After using the Relay for a week my 7 year old is completely sold on it. I think he would have enjoyed it at 3 years as well. I showed him a Qwerty feature phone from a different company and his remarks were “I like the Relay more, it is uncomplicated.” I was halfway curious about a Relay for myself as well since I originally wanted a supercheap phone without bells and whistles. However, for now I’ll stick with TracFone, while I dislike the smartphone I have to use with it to maintain a low monthly rate (15$ mo) I am able to make calls occasionally and receive texts from family. What would be a slam dunk sale for me would be if the Relay allowed outbound and inbound calls and a voice mailbox. Honestly I could live without text messaging and the family members that do text me could just call me if they weren’t so lazy, lol. I’ll put that up for a vote in another thread but I just wanted to chime in on how the marketing of Relay for kids works well for young ones but I can’t really see it’s usability for myself with its current functionality.


Hi all, I’d like to share another successful use-case for Relays…

My father is age 85 and in declining physical health. He can no longer walk, is mostly bedridden, and has lost most motor control of his hands and fingers. While he is mentally sharp, he can barely reach or dial a bedside telephone, and he often misses incoming calls because he moves so slow. Using a smartphone is out of the question.

When I first saw the announcement for Relays, everything was targeted to kids, but I was struck by a different possibility for the single talk button. I hoped that my father had enough motor control left to use a Relay, and could use it to talk with my mother (his caregiver). I immediately ordered a pair.

They are an incredible success. After several months of using the Relays, both my parents totally love them.

My father keeps his Relay by his side day and night. He holds it in both hands, and he can reliably push and hold the talk button while he speaks. It still takes him a long minute to respond to an incoming call, but we all know to wait.

The Relays have enabled my father to easily talk with my mother any time he needs or wants something.

The Relays have freed my mother to go out casually shopping and to have lunch with friends. She checks in with my father conveniently and often, and no longer needs to rush out and back to tend to him.

My parents also use the Relays to communicate from one room to another inside the house. They even use them to talk between bedrooms in the night, while air conditioners are blowing loudly.

The Relays are providing reliable convenient communications for my parents, from any location, day and night. The Relays have made my parents’ lives much less stressful, and I worry less knowing they are always in touch. The Relays are a total success for us. Many thanks!
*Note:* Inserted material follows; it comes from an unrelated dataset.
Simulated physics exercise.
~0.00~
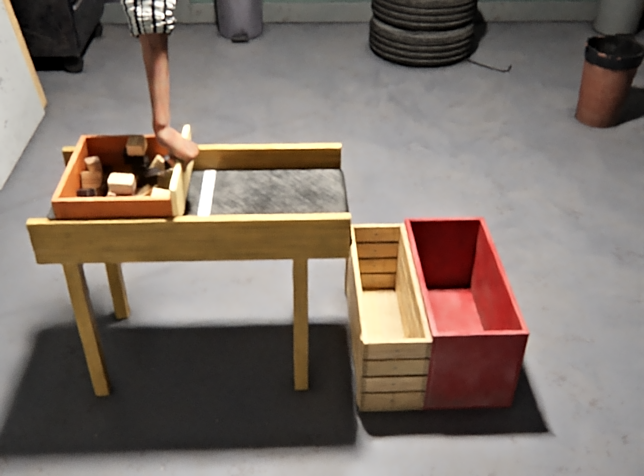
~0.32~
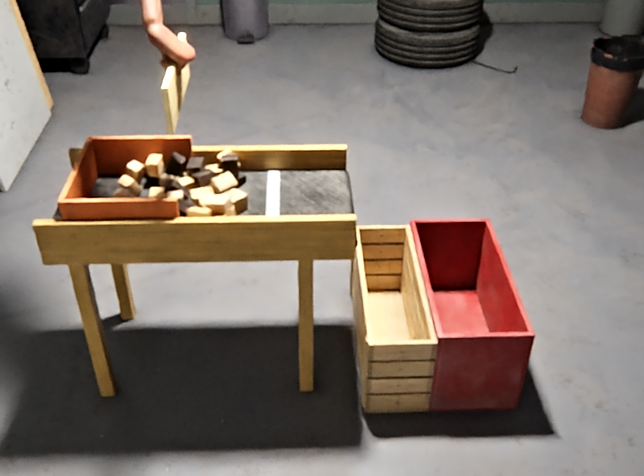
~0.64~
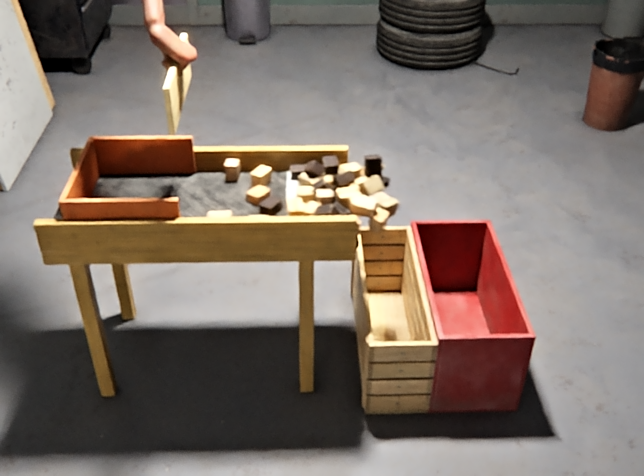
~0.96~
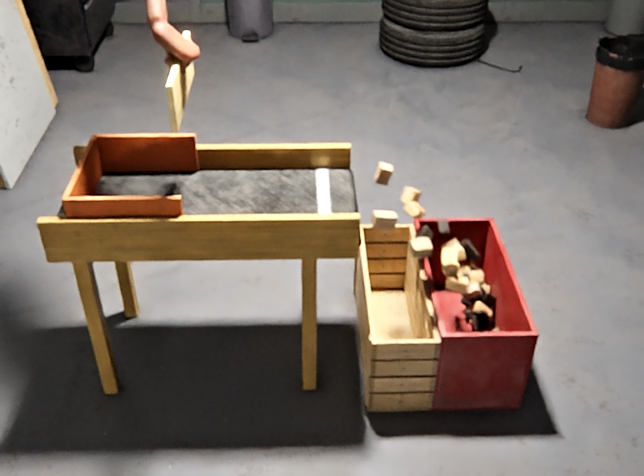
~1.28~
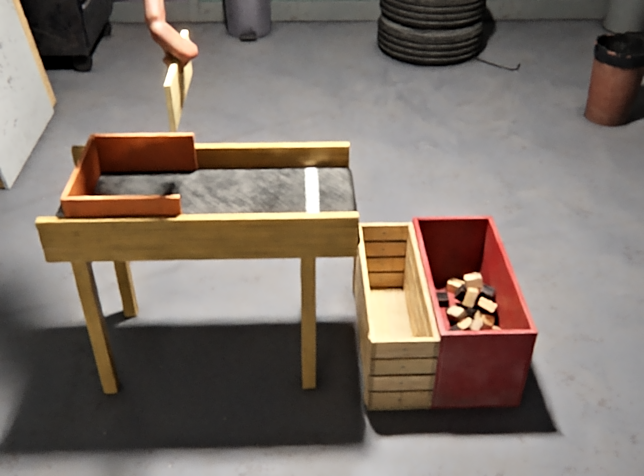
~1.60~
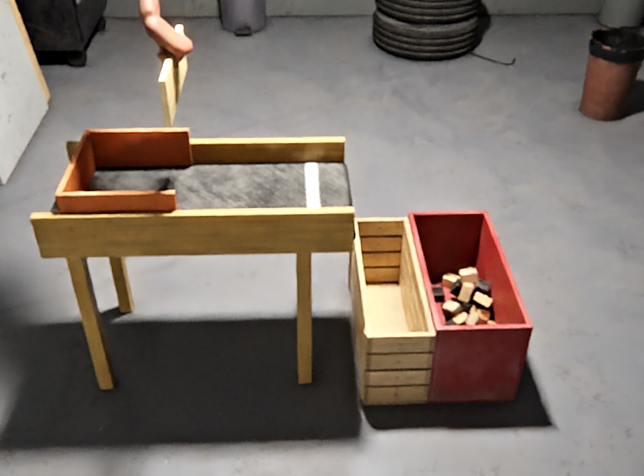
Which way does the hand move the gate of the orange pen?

Thank you for sharing!! This is why we do what we do, thinking of new ways to keep people connected. Understanding how our members use Relay is so important as we continue to grow. This brightened my day and love that Relay has helped your parents in such a meaningful and impactful way!


Hello @Vivi. I’ve been a Republic Wireless customer for over 3 years. Their unlimited talk and text plan (no cellular data) starts at $15/mo + taxes and fees (which for me is around $3.50). I pay around $23.50/mo with then for unlimited tax and text & 1gb of cellular data.

I thought you might at least like to know about that option especially since your family already has a Republic Wireless Relay.